Temper problems

It’s interesting that the N.Y. Times has ran a story about Alec Baldwin‘s backstage temper problems. I’m not saying that Baldwin appears to have issues along these lines and I certaily don’t wish to minimize the difficulty of working with anyone who punches walls, but the upshot is that actress Jan Maxwell so didn’t want to be around Baldwin that she resigned from a Roundabout theatre production of “Entertaining Mr. Sloane”, in which she and Baldwin have been costarring. I wonder how many producers of stage plays or films or TV movies made a mental note after reading this story, to wit: “Hammer is a top-notch talent but think it over before hiring her…perhaps a tad too sensitive, can’t handle the rough and tumble.”

Makeup business

Tom Hanks has written a tribute to his longtime makeup guy, Dan Striepeke in the New York Times. Dan did Hanks’ makeup on The DaVinci Code, but I’m not quite sure why this piece ran when you get right down to it. Striepeke sounds like a gifted, amiable, very hard-working guy but so was my father in his prime and so are a lot of other people out there right now. (Not a huge deal, but Striepeke isn’t listed on the IMDB credits for the film.) Of course, it isn’t Hanks’ makeup in the forthcoming Ron Howard thriller that has gotten all the attention so far, but his longish haircut. And the guy to talk to about that, according to the IMDB, would be hair designer Frances Hannon.

Drunk-driving bust

Michelle Rodriguez is expressing regrets about the factors that led to her Hawaii drunk-driving bust and…I feel funny going on about this but given the temperament and tendencies of most actresses I’ve known or heard stuff about, I’m deeply impressed with MR’s decision to take the slammer over community service. “This has more to do with her street cred than anything,” says Manhattan-based journalist Lewis Beale . “She’s a tough babe from Jersey City, and I’ll bet if she hadn’t turned up in Girl Fight she’d be gang banging or in jail for armed robbery. She’s always struck me as someone who was thisclose to returning to the ghetto from which she came. I remember when James Cagney won an AFI Lifetime Achievement award, he referred to the ‘little touch of the gutter’ that made his performances so real. With Rodriguez, it’s a whole heaping helping of New Jersey crude.” A studio- based publicist adds that “another factor is that she’s a regular on Lost. They could write her out of the show for one week, but more than that might be pushing it. She’s already on thin ice as it is.” And reader Amir Hanif says that “calling her MR is appropriate because she has more cojones than most guys out there…when I read that she took jail time over community service, I thought to myself, ‘This is tough chick and not just a poser.’ Gotta give her props for that.”

Scale of 1 – 10

N.Y. Times reporters David Halbfinger and Allison Hope Weiner are reporting that Hollywood divorce lawyer Dennis Wasser is now entangled in the Anthony Pellicano investigation. On a scale of 1 – 10, how sexy is Wasser as a prosecution target and subject of a Times story? Is it just me or is this story starting to deflate somewhat?

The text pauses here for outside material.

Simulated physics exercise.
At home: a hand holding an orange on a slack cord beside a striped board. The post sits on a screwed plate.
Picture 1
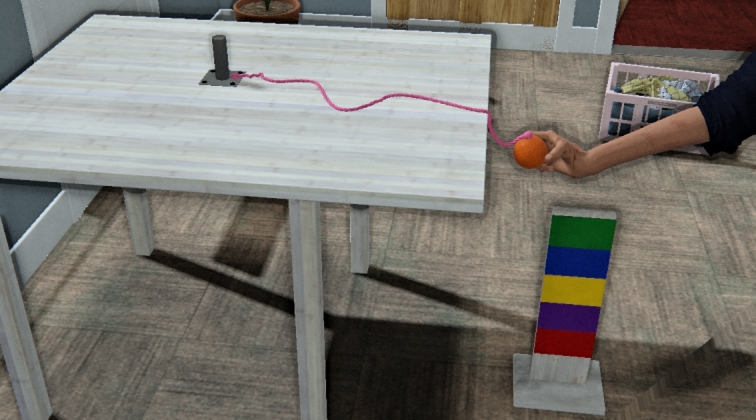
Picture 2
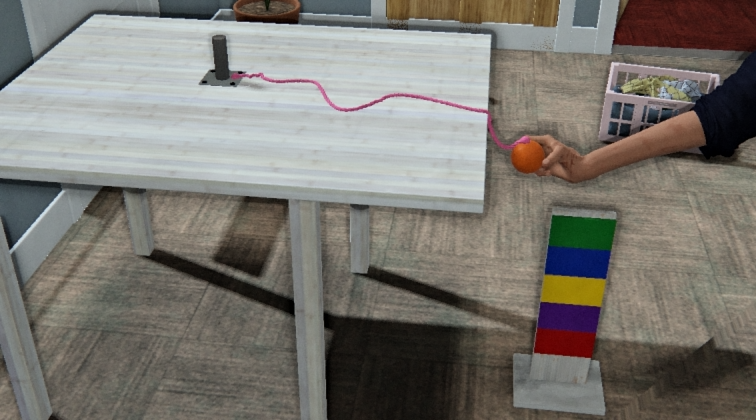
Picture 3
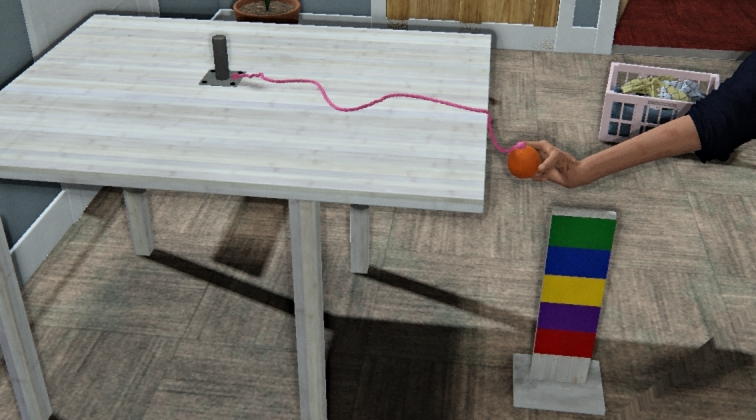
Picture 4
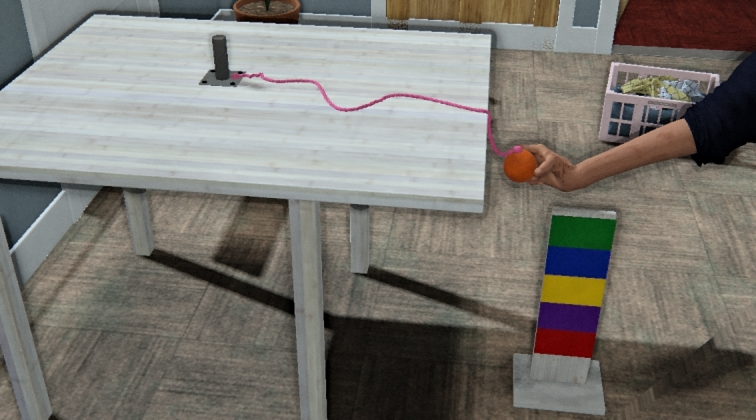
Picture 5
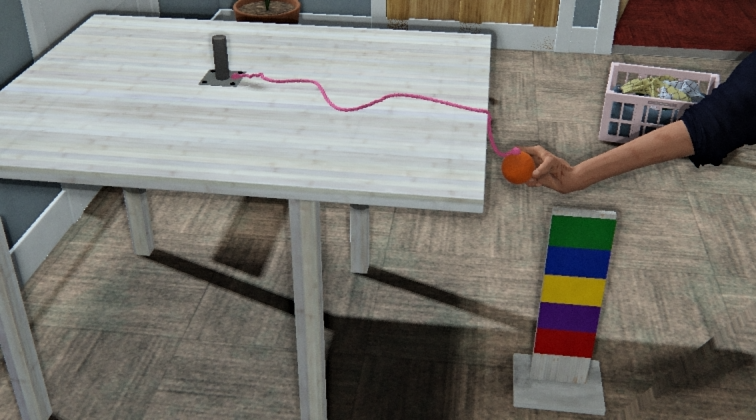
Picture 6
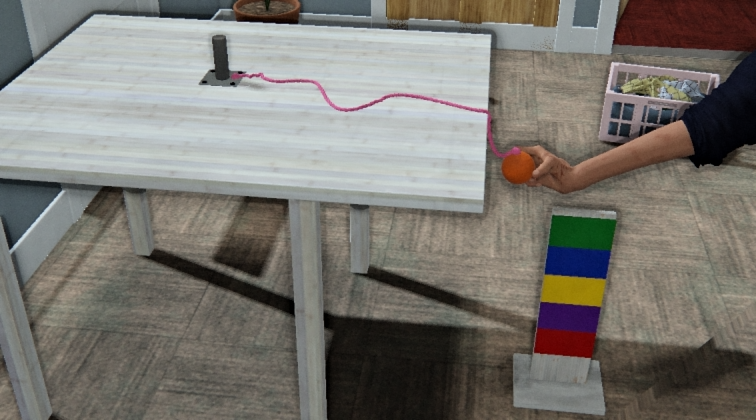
A hand holding an orange on a pink cord shifts slightly left and down.
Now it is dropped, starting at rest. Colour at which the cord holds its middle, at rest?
Blue.
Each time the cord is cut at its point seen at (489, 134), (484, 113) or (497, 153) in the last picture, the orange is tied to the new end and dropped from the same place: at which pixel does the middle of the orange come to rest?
The three cuts give roughly (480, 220), (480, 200) and (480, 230) respectively.
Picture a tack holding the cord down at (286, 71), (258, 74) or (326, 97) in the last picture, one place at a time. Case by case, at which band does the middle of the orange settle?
Going through the tries in order, you get blue, blue and green.
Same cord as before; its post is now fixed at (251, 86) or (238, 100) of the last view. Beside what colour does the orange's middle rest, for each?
First case: Yellow. Second case: Yellow.
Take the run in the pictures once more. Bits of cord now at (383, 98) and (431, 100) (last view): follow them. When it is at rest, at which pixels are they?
In that view they reach (453, 104) and (488, 127).
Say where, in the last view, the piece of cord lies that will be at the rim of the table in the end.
Around (415, 97).
Soon after, orange near (498, 246); level with blue.
After that, orange near (461, 242); level with blue.
In the end, orange near (479, 248); level with blue. The cord holds its middle at blue.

Jail or community service?

Faced with either 240 hours of community service or five days in the slammer in Honolulu over a drunk driving conviction, Lost costar Michelle Rodriguez (“How ya livin’?”) has chosen jail. This is obviously the less spiritual and less nourishing option, but any gainfully employed actress who says “okay, I’ll do time” deserves (and I know this may sound strange to some) a slight tip of the hat. There are intimations of obstinacy in this choice, yes, but also intestinal fortitude.

Hollywood Elsewhere trip

Hollywood Elsewhere is jetting to Houston today and four or five days at Worldfest, a longstanding local-flavored film festival with interesting shadings. A slight interruption in WIRED postings, yes…but only for a few hours.

The character of Tom Cruise

Tom Cruise was “at his best, and most unlikable, as the misogynistic self-help guru Frank T.J. Mackey in Paul Thomas Anderson‘s Magnolia,” writes MSNBC’s Eric Lundegaard. “Here’s the fascinating part. As he was being interviewed by the female reporter, and glared at her warily through a big tight grin, the character seemed only a step or two removed from the Cruise character we see promoting his latest film on entertainment shows. That is: spooky.” I alluded to the same thing when I wrote on 4.19 about Cruise’s Ethan Hunt in Mission: Impossible III, to wit: “He’s made Hunt into a kind of mirror image of hard-core tabloid Tom. Hunt is a ‘character,’ yes, but based more than ever on the pumping piston rods of Cruise’s personality. A guy who’s all about focus, juice, intensity, endorphins. Plotting strategy, eyeballing his costars, running for his life (in more ways than one) and turning tomato red in the face. Neck veins! Neck veins!”